Social-Media-Plattformen wie Tiktok, Instagram, X oder Google müssen nach sogenannten Digital Services Act der EU sorgfältiger und strenger als bisher gegen illegale Inhalte im Netz vorgehen. Andernfalls drohen ihnen hohe Strafen.
In den USA hat Tiktok nach eigenen Angaben 170 Millionen Nutzer, das ist etwa die Hälfte der Bevölkerung. Der Tiktok-Mutterkonzern Bytedance wird in den USA sowohl von Demokraten als auch von Republikanern als chinesisches Unternehmen betrachtet. Tiktok kontert, Bytedance sei zu knapp 60 Prozent im Besitz westlicher Investoren. Allerdings betonen US-Politiker, dass der chinesische Gründer dank höherer Stimmrechte bei einem Anteil von rund 20 Prozent die Kontrolle habe und das Hauptquartier von Bytedance in Peking sei, wo man sich dem Einfluss der chinesischen Behörden nicht entziehen könne.
Im US-Wahlkampf war Tiktok ein wichtiges Medium. Junge Menschen nutzen die Video-App nicht nur zur Unterhaltung, sondern auch, um sich über Politik zu informieren. Im Vergleich zur Wahl 2020 konnte Trump in der jungen Altersgruppe deutlich zulegen – das erklärt womöglich auch, dass er seine Haltung zu Tiktok geändert hat. In seiner ersten Amtszeit wollte Trump, ähnlich wie Biden später, gerichtlich einen Verkauf der App erwirken. Schon im Wahlkampf schlug er andere Töne an und sprach sich gegen ein Tiktok-Verbot aus. Und jetzt empfing er den Tiktok-Chef in seiner Villa in Florida.

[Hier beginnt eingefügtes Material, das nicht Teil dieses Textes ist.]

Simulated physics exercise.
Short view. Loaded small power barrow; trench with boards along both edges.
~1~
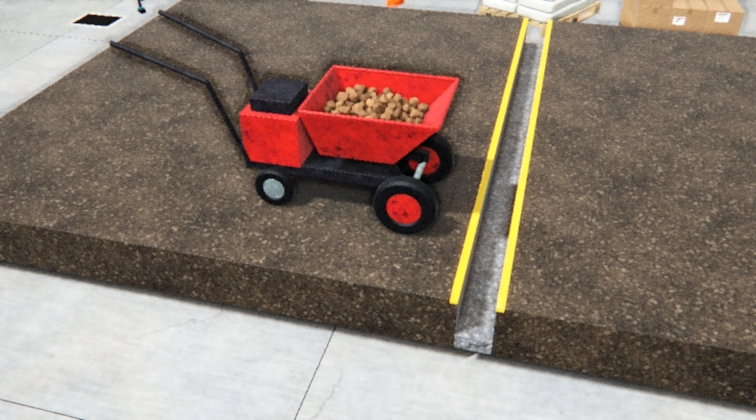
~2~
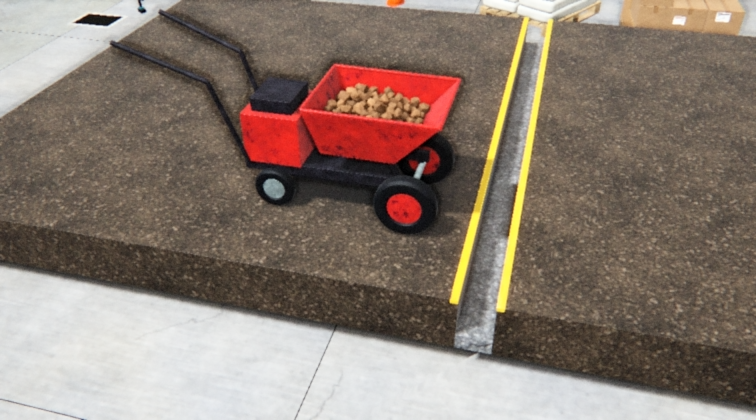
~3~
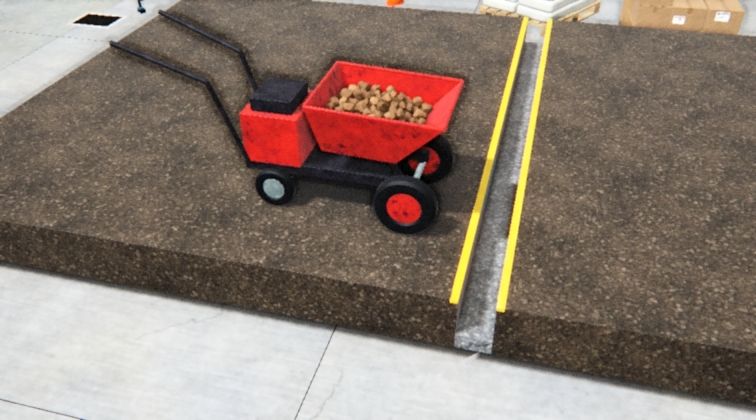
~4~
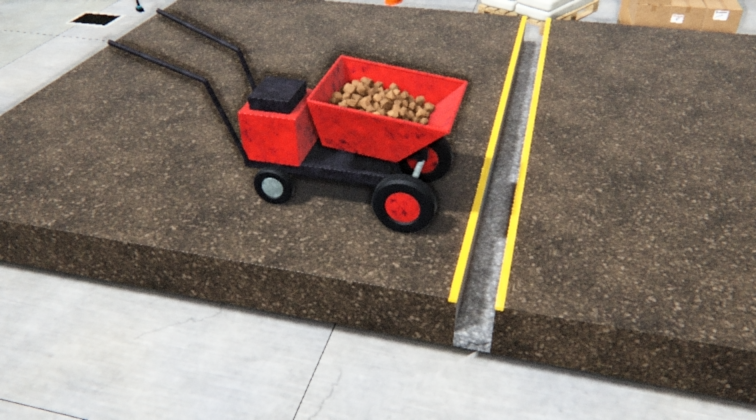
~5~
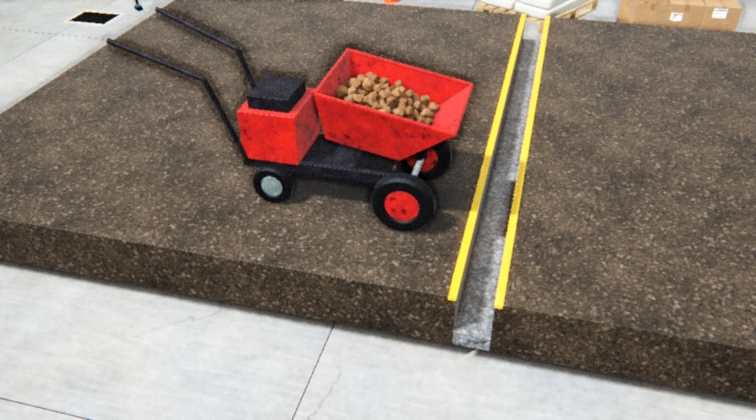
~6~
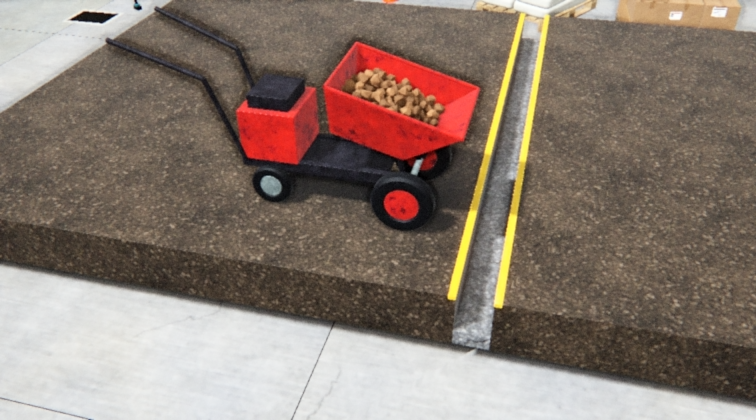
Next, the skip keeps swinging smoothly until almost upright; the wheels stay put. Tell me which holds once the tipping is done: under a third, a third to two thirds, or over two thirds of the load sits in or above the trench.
My guess is the trench keeps shy of one third of it.
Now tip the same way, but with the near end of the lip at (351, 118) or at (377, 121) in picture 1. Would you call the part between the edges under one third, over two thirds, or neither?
Lab note - position 1: One to two thirds; position 2: Over two thirds.
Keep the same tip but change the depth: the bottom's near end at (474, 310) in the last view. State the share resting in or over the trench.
I'd guess close to 10 percent.
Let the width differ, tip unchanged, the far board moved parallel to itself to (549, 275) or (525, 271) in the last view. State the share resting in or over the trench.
You'd get 90 in a hundred the first time and 50 in a hundred the second.
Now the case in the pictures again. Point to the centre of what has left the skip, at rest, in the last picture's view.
Near (547, 217).
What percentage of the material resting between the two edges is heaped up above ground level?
Roughly 15 %.
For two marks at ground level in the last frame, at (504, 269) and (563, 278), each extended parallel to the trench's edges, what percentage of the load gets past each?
I'd put it near 80 in a hundred, then near 30 in a hundred.
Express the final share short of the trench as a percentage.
I'd put it at around 0 percent.
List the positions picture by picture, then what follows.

Trump selbst kann das Gesetz nicht außer Kraft setzen, noch ist er ja nicht im Amt. Allerdings würde es dem Justizministerium seiner neuen Regierung zufallen, die Ausführung des Gesetzes zu überwachen. Dass diese Überwachung nicht allzu streng verlaufen wird, darauf setzt die Plattform wohl.
Trump und die Republikaner sind indes nicht alleine mit ihrem Ansinnen, Tiktok möglichst milde zu behandeln. Eine Gruppe von Content-Creatorn, also jenen Influencern und Produzenten, die sich auf Tiktok präsentieren und ihre Videos einstellen, bittet ebenfalls darum, das neue Gesetz auszusetzen. Für sie ist es die Grundlage ihrer Existenz.